Expected number of steps to traverse a graph

Question

i have a graph

adj(a)={b,e} adj(b)={a,c} adj(e)={a,d} adj(d)={e,c} adj(c)={b,d}

at any vertex i can go it's adjacent vertex with probability 1/2. So what is the expected number of steps to reach 'c' starting from 'a'?

Answer 1

I'm short on time, but here are some hints.

Not being well-versed in probability theory, I can only give a naive answer. I would think the answer is:

$$\sum^{\infty}_{k=0}\frac{n(k)\ k}{2^k}$$

Where $n(i)$ is the number of paths of length $i$ that start at $a$ and end at $c$, and $2^i$ should be the number of paths of length $i$ from a to $c$, since at each node of the path you choose between moving clockwise or moving counterclockwise. So this is just a power series at $x=1/2$.

Since moving around a pentagon is basically just doing addition modulo $5$, where at each step we either add or subtract $1$, we can think of a path of length $k$ as a finite sequence of numbers $1$ and $-1$ (or $1$ and $4$ if you prefer). If we associate $a$ with $0$, then $c$ is $2$ and the condition that the path ends at $c$ is simply that the sum of those numbers is equal to $2$ modulo $5$. So how many sequences of length $k$ of the numbers $1$ and $-1$ sum to $2$ modulo $5$, and such that the sums of all of its prefixes are different to $2$ modulo $5$? That's $n(k)$.

Assuming the above isn't complete gibberish, and if you can find a nice expression for $n(k)$, you have the coefficients for your power series, which you can then hopefully prove is convergent and calculate its sum.

Answer 2

This is standard Markov chain hitting time stuff. For every vertex $x$, call $n(x)$ the mean number of steps needed to reach $c$ starting from $x$. The question is to compute $n(a)$ and the idea in this context is to compute every $n(x)$, using the fact that they solve a Cramér system of affine equations.

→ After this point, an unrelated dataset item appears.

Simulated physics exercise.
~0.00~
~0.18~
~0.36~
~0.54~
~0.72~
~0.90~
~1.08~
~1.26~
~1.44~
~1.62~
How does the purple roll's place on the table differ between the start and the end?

By symmetry, $n(a)=n(e)$ and $n(b)=n(d)$, furthermore $n(c)=0$. The usual one-step analysis yields $n(a)=1+\tfrac12(n(b)+n(e))$ and $n(b)=1+\tfrac12(n(a)+n(c))$. This can be rewritten as $2n(a)=2+n(b)+n(a)$ and $2n(b)=2+n(a)$, which yields $n(a)=$ $____$.

Answer 3

Let $x$ be the expected number of steps from $a$ to $c$.
The expected number of steps from $e$ to $c$ is $x$ by symmetry.
The expected number of steps from $c$ to $c$ is $0$.
The expected number of steps from $b$ to $c$ is $1+\frac{x+0}2=\frac{x+2}2$.
Solving the equation$$x=1+\frac{x+\frac{x+2}2}2$$I get $x=6$.

Answer 4

Here's an easy to remember shortcut. For a symmetric random walk on a circle, the expected number of steps to reach state $c$ starting at state $a$ is the product of two numbers: the distance from $a$ to $c$ clockwise, and the distance from $a$ to $c$ counterclockwise.

In the OP's problem, these are 2 and 3 respectively so the answer is 6.